En medio del trabajo y la conversa Gloria le cuenta a su madre y su hermana que había soñado con su difunto padre: “Ella me dijo que había soñado con él, que él le decía que quería irse ya, pero que aún tenía algo pendiente, que necesitaba hablar conmigo”.
—Amá, ¿Y sí mi apá tiene cosas todavía ahí guardadas en el bifé? Él no deja esos cajones en paz y todavía no aparecen los recibos de los impuestos que él y el tío Fernando estaban pagando de la finca del abuelo en Anorí.
—Mija, yo no sé, a mi me dan ganas de botar ese escaparate, su papá lo compró dizque porque un bifé solo lo tenían los ricos, hasta lo compró con el mismo estilo de los taburetes, en roble, que para que pareciera más caché. — Se escucha un ruido fuerte y Natalia, su nieta empieza a llorar. — Sí ve, eso no es sino peligroso, ya todos los niños se han aporreado la frente ahí, un día de estos se van a sacar un ojo con esas puntas.
—Hagamos algo amá, saquemos y vaciemos todos los cajones, si no encontramos nada yo misma desbarato ese bifé y hacemos un sancocho con esa leña el domingo. Pero si encontramos alguna cosa de mi apá nos deja limarle las puntas, embarnizarlo y nos promete que lo sigue guardando acá en la casa.

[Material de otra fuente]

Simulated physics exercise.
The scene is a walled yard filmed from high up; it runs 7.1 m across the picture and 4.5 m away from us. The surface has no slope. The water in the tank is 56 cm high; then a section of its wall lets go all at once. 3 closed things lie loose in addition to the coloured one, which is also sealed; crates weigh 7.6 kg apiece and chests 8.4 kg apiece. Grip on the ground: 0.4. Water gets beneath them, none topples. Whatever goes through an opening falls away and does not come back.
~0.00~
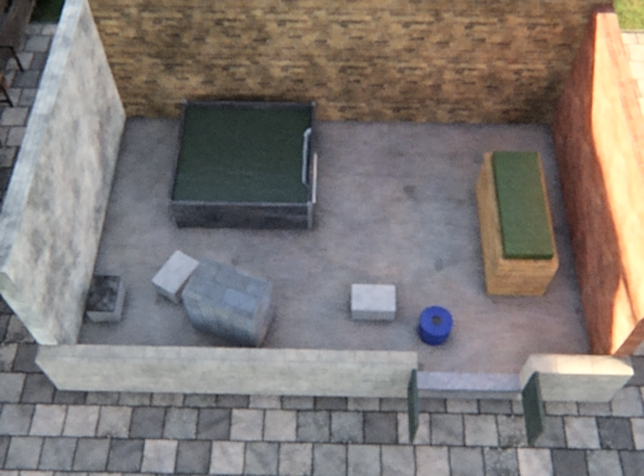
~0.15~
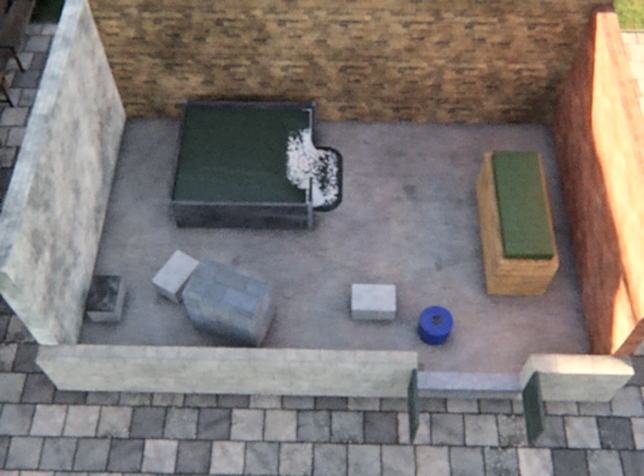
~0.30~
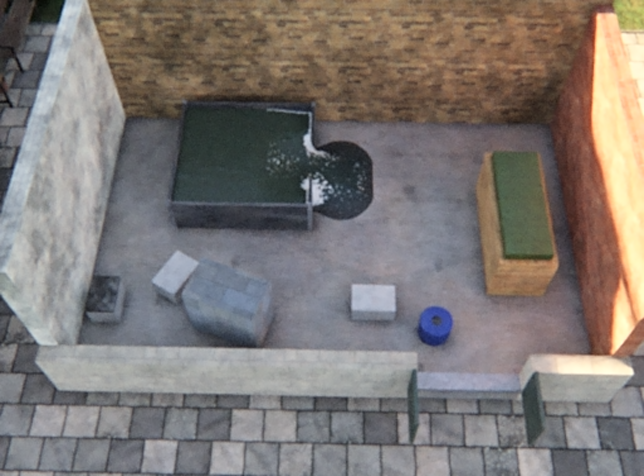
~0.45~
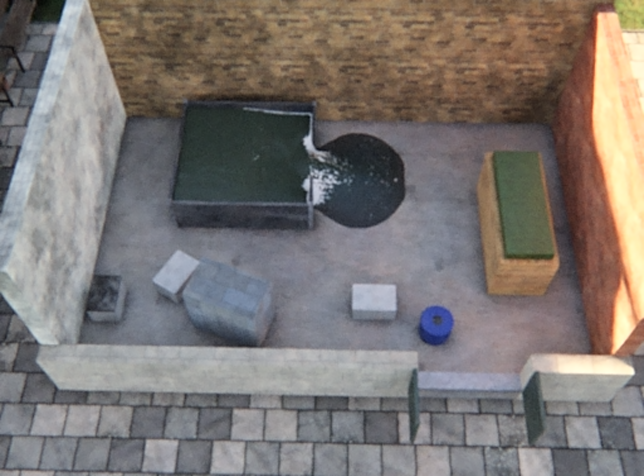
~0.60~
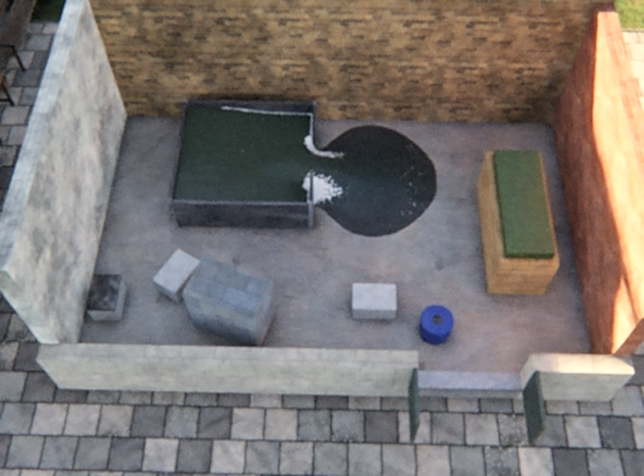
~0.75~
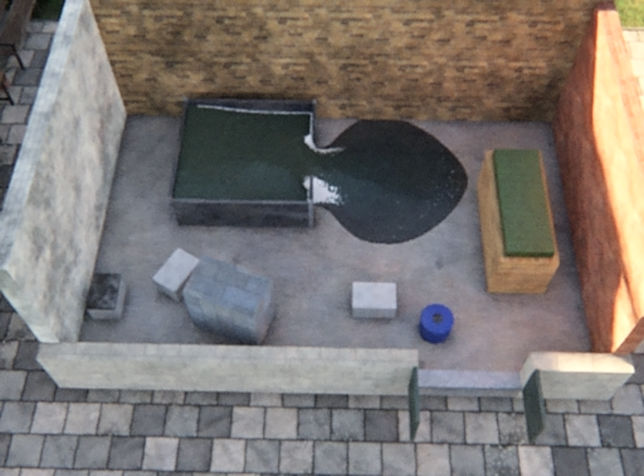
The footage shows a walled yard from above, where dark water pours through an opening in the right side of a low tank and spreads rightward across the paving in a widening pool, while the blue tub and pale blocks stay still.
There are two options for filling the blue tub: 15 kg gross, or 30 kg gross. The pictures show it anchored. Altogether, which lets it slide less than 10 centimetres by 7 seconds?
I would say only the 30 kg option.
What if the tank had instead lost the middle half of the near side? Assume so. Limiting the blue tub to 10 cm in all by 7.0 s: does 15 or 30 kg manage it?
So both picks fail.
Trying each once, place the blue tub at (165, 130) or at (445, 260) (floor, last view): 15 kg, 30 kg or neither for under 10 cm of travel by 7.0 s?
Respectively, first option suffices; neither option.
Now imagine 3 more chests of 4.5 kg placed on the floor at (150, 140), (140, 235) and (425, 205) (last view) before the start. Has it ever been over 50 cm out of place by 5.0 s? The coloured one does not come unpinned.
In that order: Not as far, then not as far, then farther.
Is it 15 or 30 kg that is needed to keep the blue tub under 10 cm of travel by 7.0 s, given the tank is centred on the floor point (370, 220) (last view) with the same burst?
Well, in that case even the heavier fails.
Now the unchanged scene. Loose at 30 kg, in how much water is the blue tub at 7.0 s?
Close to 7 cm deep.
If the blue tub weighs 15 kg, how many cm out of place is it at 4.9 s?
About 30 cm off its spot.
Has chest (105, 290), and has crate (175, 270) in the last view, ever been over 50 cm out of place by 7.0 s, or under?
Taking them as asked: Not beyond and not beyond.
After 1.4 s the blue tub would be 0 cm from its start with 15 kg and 0 cm from its start with 30 kg; 0 cm of water round it then.
After 3.1 s the blue tub would be 16 cm from its start with 15 kg and 0 cm from its start with 30 kg; 6 cm of water round it then.
After 4.9 s the blue tub would be 32 cm from its start with 15 kg and 0 cm from its start with 30 kg; 4 cm of water round it then.
After 7.0 s the blue tub would be 129 cm from its start with 15 kg and 0 cm from its start with 30 kg; 7 cm of water round it then.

Sacaron todos los cajones, los apilaron y empezaron a sacar libro por libro, trapo por trapo, copa por copa y así hasta que solo faltaba sacar las sábanas. “Yo estaba segura de que no íbamos a encontrar nada, pero cuando empezamos a sacar las sábanas encontramos el neceser de Miguel”. Ese neceser lo compró Miguel unos años después de haberse casado con Rubiela, ella dice que era como una parte de su cuerpo, si había algo importante el neceser iba con él, porque como el hombre de negocios que era necesitaba cargar todos sus documentos en regla.
Neceser marca Macel de Miguel, aún conservado por Rubiela con todos los documentos de su difunto esposo, Miguel.
—Si ve amá, yo le dije que algo tenía que estar ahí guardado, mi apá como quería ese neceser. Mire que ahí están los impuestos de la finca de Anorí y las escrituras de la casa.
—Y veinte mil pesitos y las fotos de ustedes de chiquitas, yo pensé que nos había guardado tan siquiera una plática, pero bueno al menos encontraron las escrituras. ¿Será que con eso ya deja de joder tanto? Que se vaya a descansar ya, aquí ya no hay más que hacer.
***
Desde que encontramos el neceser Miguel no se volvió a presentar, a veces lo extraño, pero es mejor que ya esté descansando con papito Dios. Yo guardé el escaparate, ese bifé todavía sigue en mi sala, pero ahora solo es decoración. Cuando me muera yo que mi hija y mis nietos hagan lo que quieran con él, pero mientras yo siga con lucidez quiero conservarlo y recordar la ilusión que ese pedazo de madera le dio a Miguel.